19. En premier lieu, la société LIM SAS n’est fondée à se prévaloir, sur le fondement de l’article L. 80 A du livre des procédures fiscales, ni des paragraphes 8 à 14 et 29, 30, 34 à 37 de l’instruction 4 A-1-00 du 21 janvier 2000 publiée au bulletin officiel des impôts n° 27 du 8 février 2000, ni des prévisions du paragraphe n° 310 du BOI-BIC-RICI-10-10-10-20 du 2 novembre 2016, dès lors qu’ils ne donnent pas d’interprétation de la loi fiscale différente de celle dont il est fait application dans le présent arrêt.

20. En deuxième lieu, la société LIM SAS ne peut pas se prévaloir, sur le fondement du second alinéa de l’article L. 80 A du livre des procédures fiscales, des dispositions du « guide du crédit d’impôt recherche » de 2008 qui correspond à un guide émanant du ministère de l’enseignement et de la recherche, et non de l’administration fiscale, et ne peut, en conséquence, contenir d’interprétation d’un texte fiscal invocable sur le fondement de cet article.

21. Il résulte de tout ce qui précède que la société LIM SAS est partiellement fondée à soutenir que c’est à tort que, par le jugement attaqué, le tribunal administratif de Lyon a rejeté sa demande. Il y a lieu de prendre en compte, pour le calcul du crédit impôt recherche, outre les dépenses déjà prises en compte par l’administration, le reste des dépenses engagées pour le projet DeviaLIM en 2008, ainsi que le reste des dépenses engagées pour les projets DeviaLIM et GEOLOG 4 en 2009, soit un montant net de dépenses ouvrant droit au crédit impôt recherche de 303 223,10 euros en 2008 (8 537 euros de dotations aux amortissements + 168 392,06 euros de dépenses de personnel, correspondant à 112 503,73 euros pour DeviaLIM et 55 888,33 euros pour GEOLOG 4 + 126 294,04 euros de dépenses de fonctionnement, correspondant à 75 % des dépenses de personnel) et de 469 393,14 euros en 2009 (11 091 euros de dotations aux amortissements + 261 886,94 euros de dépenses de personnel, correspondant à 130 075,75 euros pour DeviaLIM et 131 811,19 euros pour GEOLOG 4 + 196 415,20 euros de dépenses de fonctionnement, correspondant à 75 % des dépenses de personnel). Le montant du crédit d’impôt s’élève, pour 2008, à 90 967 euros, au lieu de 46 668 euros retenu par l’administration à l’issue de l’admission partielle de la réclamation de la société. Il s’élève, pour 2009, à 140 818 euros au lieu de 55 000 euros.

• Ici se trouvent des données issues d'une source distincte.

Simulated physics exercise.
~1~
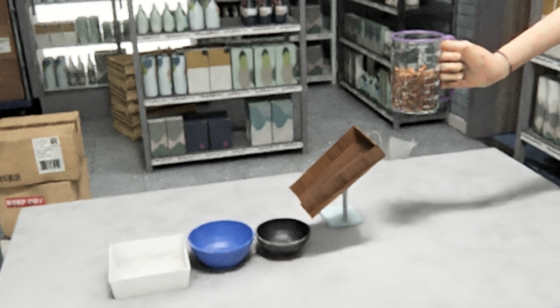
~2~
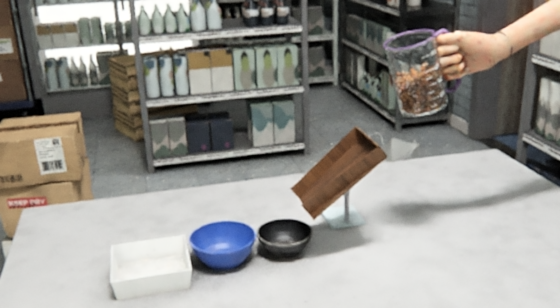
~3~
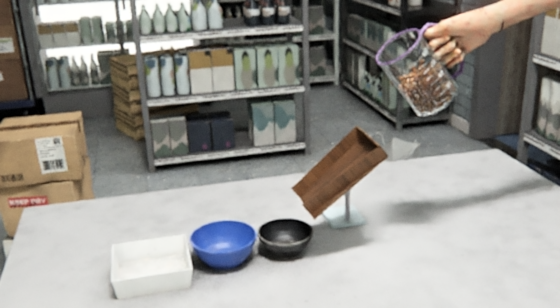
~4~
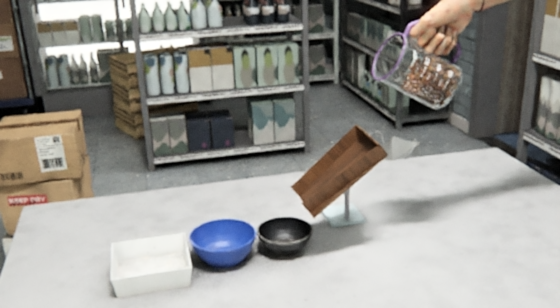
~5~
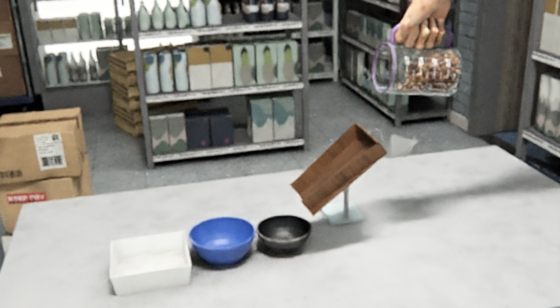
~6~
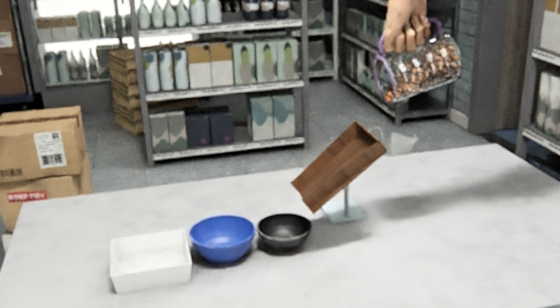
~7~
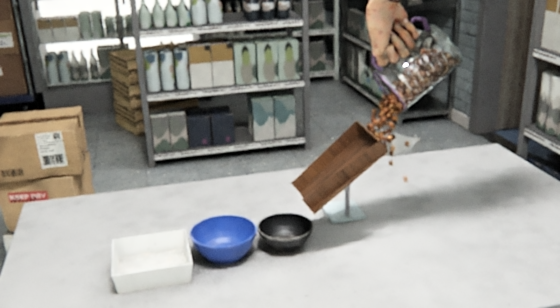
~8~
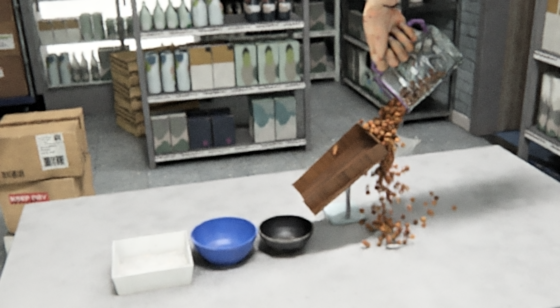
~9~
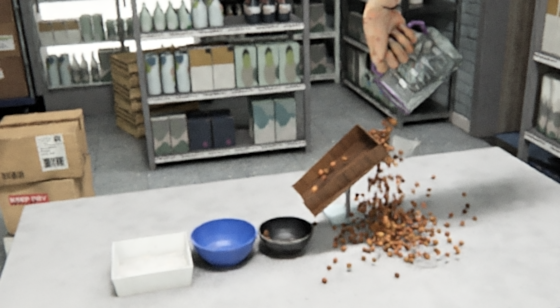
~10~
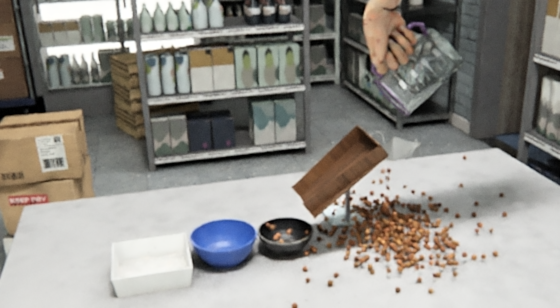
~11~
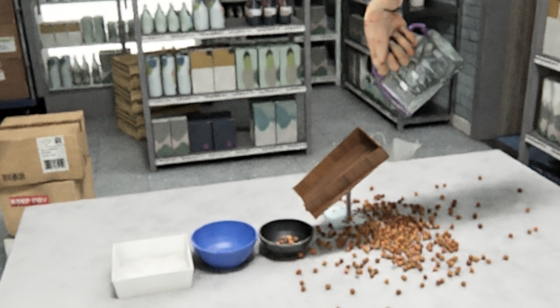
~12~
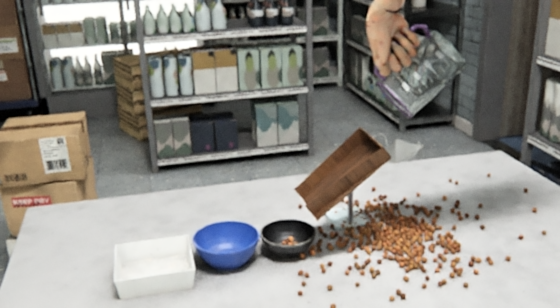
At the start, a hand holds a clear jug of small brown balls above the right side of a pale table, where a tilted wooden chute stands beside a black bowl, a blue bowl and a white tin. The hand moves left and steadily tips the jug onto its side. Balls begin to spill onto the chute's upper end, then pour out in a stream. Some slide down the chute, but many tumble over and scatter across the table. At the end, the jug hangs emptied, a few balls sit in the black bowl, and nearly all lie spread around the chute's right side.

22. Il y a lieu, dans les circonstances de l’espèce, de mettre une somme de 2 000 euros à la charge de l’Etat au titre des dispositions de l’article L. 761-1 du code de justice administrative.

DÉCIDE :

Article 1er :Les cotisations supplémentaires d’impôt sur les sociétés auxquelles la société LIM SAS a été assujettie au titre de l’année 2008, sont réduites d’une somme de 44 299 euros, ainsi, à due concurrence, que les pénalités correspondantes.

Article 2 :Les cotisations supplémentaires d’impôt sur les sociétés auxquelles la société LIM SAS a été assujettie au titre de l’année 2009 sont réduites d’une somme de 85 818 euros, ainsi, à due concurrence, que les pénalités correspondantes.

Article 3 :Le jugement du tribunal administratif de Lyon en date du 6 juin 2017 est réformé en ce qu’il a de contraire au présent arrêt.

Article 4 :L’Etat versera à la société LIM SAS une somme de 2 000 euros au titre de l’article L. 761-1 du code de justice administrative.

Article 5 :Le surplus des conclusions de la requête est rejeté.

Article 6 :Le présent arrêt sera notifié à la société LIM SAS et au ministre de l’action et des comptes publics.

Délibéré après l’audience du 6 juin 2019 à laquelle siégeaient :

M. Seillet, président,

M. Souteyrand, président-assesseur,

Mme B, première conseillère.

Lu en audience publique, le 27 juin 2019.